Money Talks, that’s why.

Geoff S
Geoff S
4 years ago
Reply to  Joseph

And Shimano has a ton of it to throw around the World Tour teams. Srm? Not so much.

AeroB
AeroB
4 years ago
Reply to  Geoff S

They are not paid to ride shimano, but shimano can say ride our power meters, otherwise you can’t have our groupsets.. The groupsets to outfit like 100 bikes for a pro tour team is a shit ton of money. That’s a lot of power.

PEte
4 years ago
Reply to  coreying

Such movement does not imply that shimano’s pm is superior to srm. It merely shows the way shimano have used to kick off comepetitors from sponsorship market. Shimano have always threatened pro teams (supported by shimano) not to use 3rd party drivetrain components e.g. fsa,.. etc. nowadays shimano makes pm too.

Bazz
Bazz
4 years ago
Reply to  coreying

It’s call sponsorship. They ride what they are paid to ride

PEte
4 years ago
Reply to  Bazz

Yes. That’s it!

Frank
Frank
4 years ago
Reply to  Sevo

$1300 units are “budget focused”?!? This sh*t is way out of my league.

Crash Bandicoot
Crash Bandicoot
4 years ago
Reply to  Frank

Stages…less than $400 bucks #’s correlated nearly perfectly to my PowerTap hub and old SRM

Chader
Chader
4 years ago

But your $400 is a Left-Only solution, and the Pioneer is Left/Right, so that’s not a proper comparison when you look at functionality (or limitations of the 1-leg Stages in this example).

Stages:
Ultegra R8000 Left/Right is $999
D-A 9100 Left/Right is $1299

So they are identical in price to the Pioneer.

Mike W
Mike W
4 years ago

Pioneer still requires that you stick on magnets at the bottom bracket area. Pretty much all their competitors no longer require this.
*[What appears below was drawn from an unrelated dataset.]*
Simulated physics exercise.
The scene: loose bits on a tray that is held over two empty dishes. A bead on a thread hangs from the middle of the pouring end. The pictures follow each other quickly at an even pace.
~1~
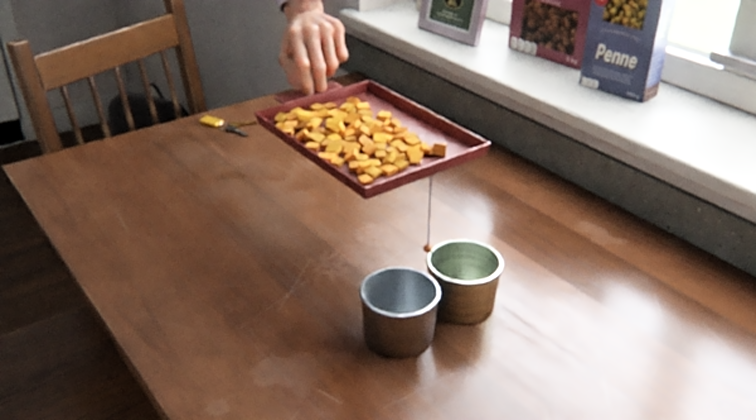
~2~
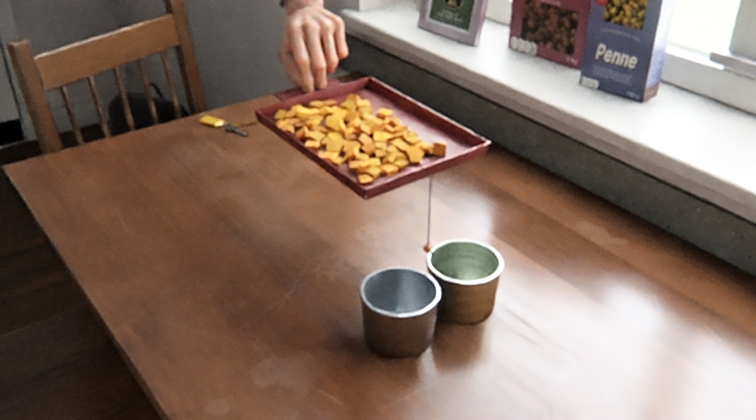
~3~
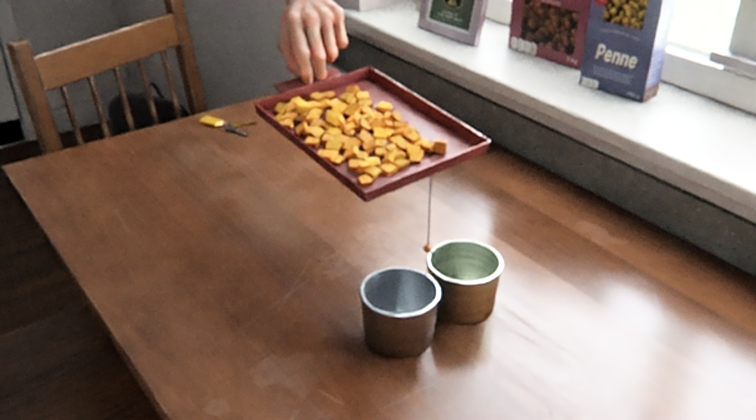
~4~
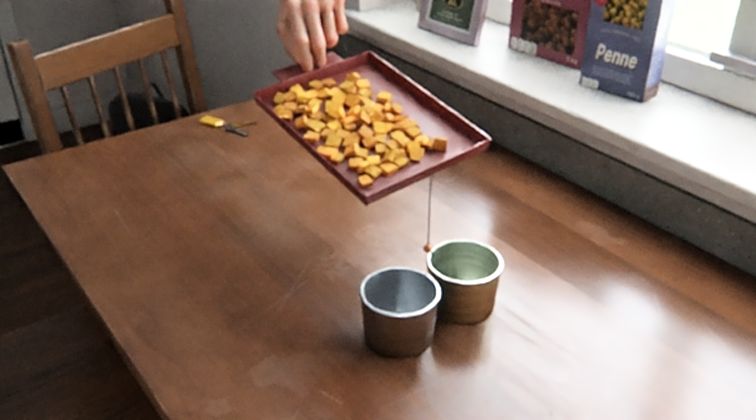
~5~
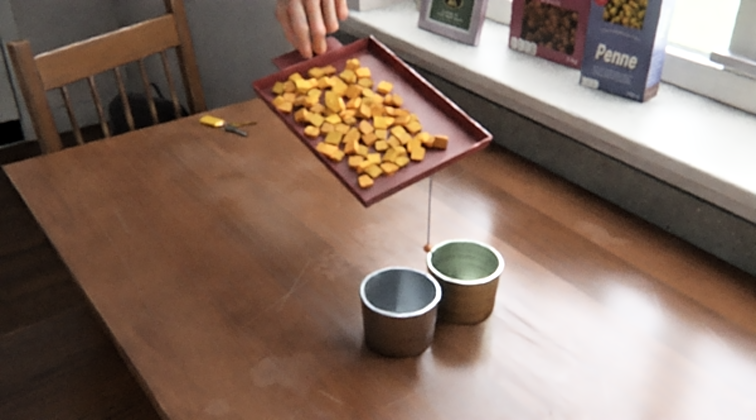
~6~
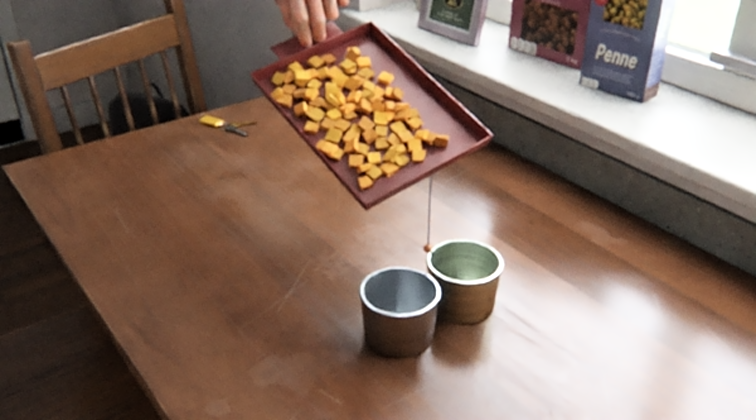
In this clip, a hand holds a dark red tray of small orange-yellow pieces above two empty metal cups on a wooden table, then gradually raises the far end, tilting the tray toward its near left corner.
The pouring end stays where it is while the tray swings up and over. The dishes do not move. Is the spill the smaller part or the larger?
In the dishes lies more than half of it.
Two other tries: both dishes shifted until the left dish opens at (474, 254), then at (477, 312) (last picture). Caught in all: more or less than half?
First the smaller part, then less than half.
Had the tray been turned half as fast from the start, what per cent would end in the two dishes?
Roughly 70 in a hundred.
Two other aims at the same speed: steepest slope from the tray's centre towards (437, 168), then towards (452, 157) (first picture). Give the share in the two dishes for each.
About 50 and 50 per cent.
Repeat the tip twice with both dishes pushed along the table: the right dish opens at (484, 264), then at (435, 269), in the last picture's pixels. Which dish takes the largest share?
In turn: The left one; the dish on the left.
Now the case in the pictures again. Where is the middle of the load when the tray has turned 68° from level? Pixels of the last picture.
At about (369, 154).
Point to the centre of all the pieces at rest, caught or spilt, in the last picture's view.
Roughly at (391, 330).
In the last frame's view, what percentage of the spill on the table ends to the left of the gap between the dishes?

My guess is Pioneer has an updated version coming out later this year and is trying to sell off inventory.

Mark
Mark
4 years ago
Reply to  Mike W

You don’t need to install magnets on their system…run plenty of Pioneers magnetless. However, they do function better with magnets, and only give you all of their crazy metrics with magnets. But with a regular Ant+ computer they work fine without.